By Guest Contributors Paul and Renee, cross-posted from Fangs For The Fantasy

One of the newest trends we’re seeing in speculative fiction is the revisiting of fairy tales, especially in a modern setting–they’re almost a unique sub-genre of the Urban Fantasy and Fantasy genres.

And, in many ways, this is very important to do as fairy tales are some of the very first stories many of us are exposed to as children. Unfortunately, they’re also very old stories–and contain a lot of very old and sadly prevalent tropes that have stayed with us over the years. Generations of children have grown up with stories of helpless princesses, passively waiting for a handsome (and anonymous–after all, any man will do if he’s in the right place at the right time) prince to save them from abject peril. There is no question that this iconic image–repeated over and over in fairy tales, has had a profound effect on our culture, our society, and our view of gender roles, and there have been numerous excellent posts deconstructing the damaging messages of fairy tales.

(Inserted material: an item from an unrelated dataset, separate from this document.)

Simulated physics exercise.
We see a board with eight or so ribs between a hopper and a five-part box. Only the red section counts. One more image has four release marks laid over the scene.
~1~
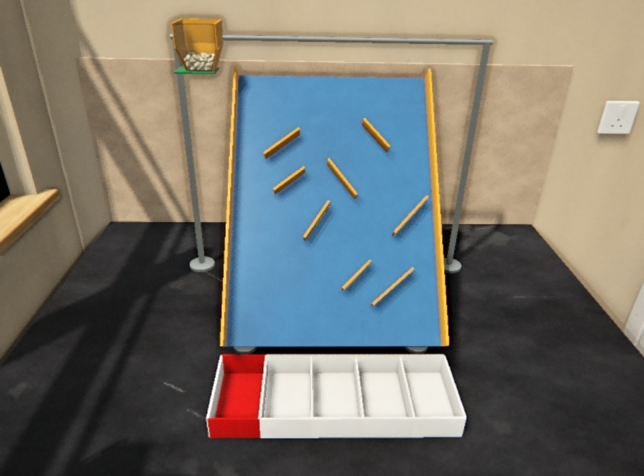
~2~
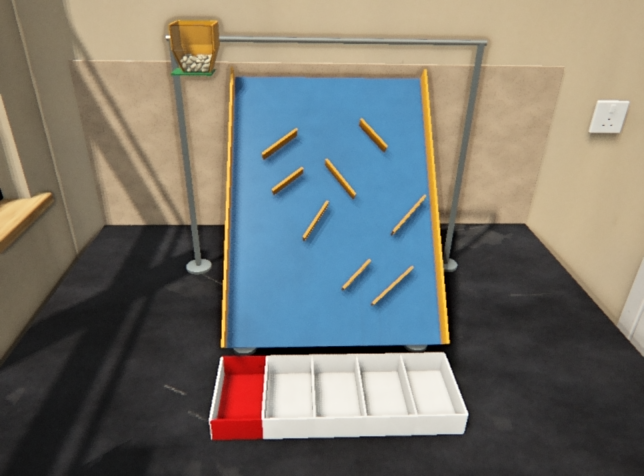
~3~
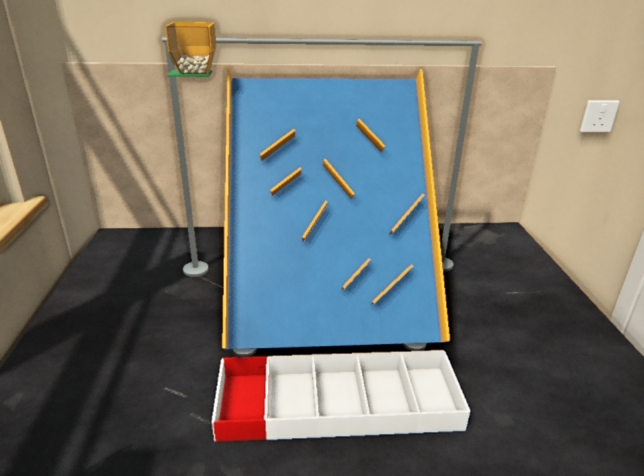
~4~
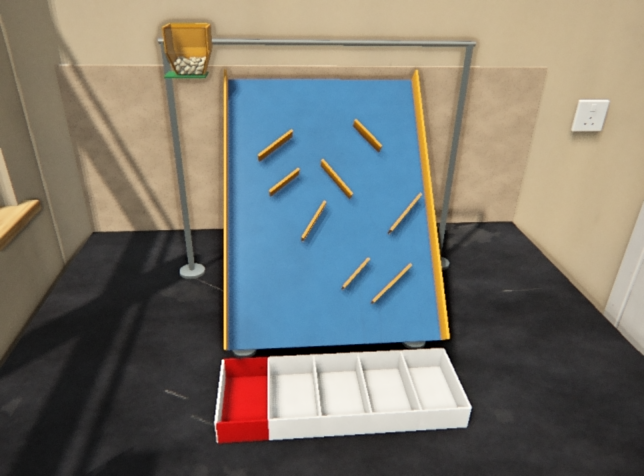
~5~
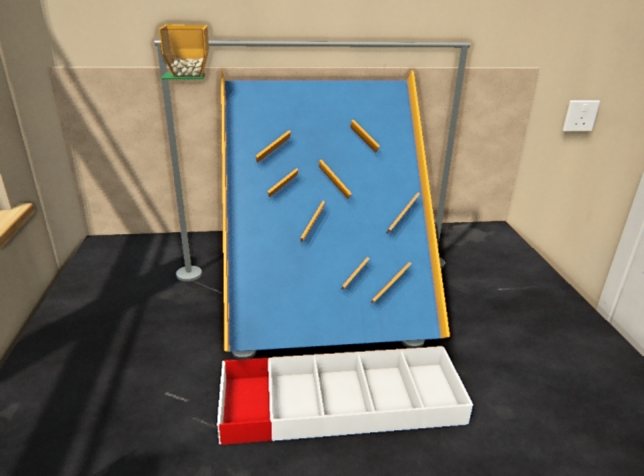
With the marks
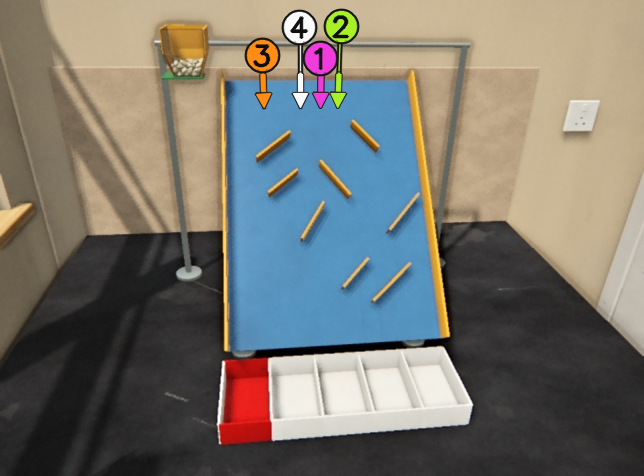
In a room with a dark floor, a hopper of white beans stayed shut above a blue board with slanted ribs and a red-and-white box, while only the view drifted slightly.
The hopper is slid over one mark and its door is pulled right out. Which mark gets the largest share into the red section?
Mark 3.
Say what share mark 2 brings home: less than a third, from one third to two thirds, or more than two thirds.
Mark 2 gives less than a third.
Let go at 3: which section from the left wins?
The first from the left.
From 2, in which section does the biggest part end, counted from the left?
The third from the left.
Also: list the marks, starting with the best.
Best to worst: 3, 4, 1, 2.
On the marked copy, mark 1 meets the board at (320, 102); mark 2 meets the board at (337, 102); mark 3 meets the board at (263, 102); mark 4 meets the board at (300, 102).
For mark 1, about a third in the red section, about two thirds in other sections.
For mark 2, a small part in the red section, nearly all in other sections.
For mark 3, nearly all in the red section, a stray few held on the board.
For mark 4, about two thirds in the red section, about a quarter in other sections.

There is no fairy tale that can be considered more centre stage than Snow White and the Seven Dwarfs. An ancient tale, it rose to prominence when it became Disney’s first full-length animated movie and was forever cemented front and centre as not just a fairy tale–but the fairy tale. The ultimate tale of the protagonist–poor, helpless, sweet and oh-so-fair Snow White is attacked by her evil stepmother, while she helplessly sings to wildlife and eventually resides in a glass coffin to be rescued.

This is clearly an image that needs challenging–and, appropriately, Snow White is front and centre of the fairy tales that are being revised for the modern world. Between Once Upon A Time, Mirror Mirror, and Snow White and the Huntsman, we see a very different princess. The modern Snow White does not lay in glass coffins awaiting rescue. Her reaction is to attack, not to run away in fright, or maybe sing a little ditty to bluebirds. The modern Snow White kicks arse, she wields a sword, actively hunts down the Evil Queen, and she stands shoulder-to-shoulder with her Prince Charming.

One of the things that we love most about Once Upon a Time is that, while Mary Margaret may be the soggiest lettuce in town, Snow White is a highwaywoman, a fighter, and a swashbuckler–every bit Prince James’s equal. Snow White is no longer a prize to be claimed, no longer an object to be won, and no longer a passive element in what is supposed to be her own story. And if she needs rescuing, she is quite capable of rescuing herself, thank you very much.

This is both so very needed and very empowering. It’s powerful to not only create new stories that empower marginalised bodies, but re-examine these old tropes and challenge them in a way that not only sets a new paradigm but highlights how wrong the old paradigm was.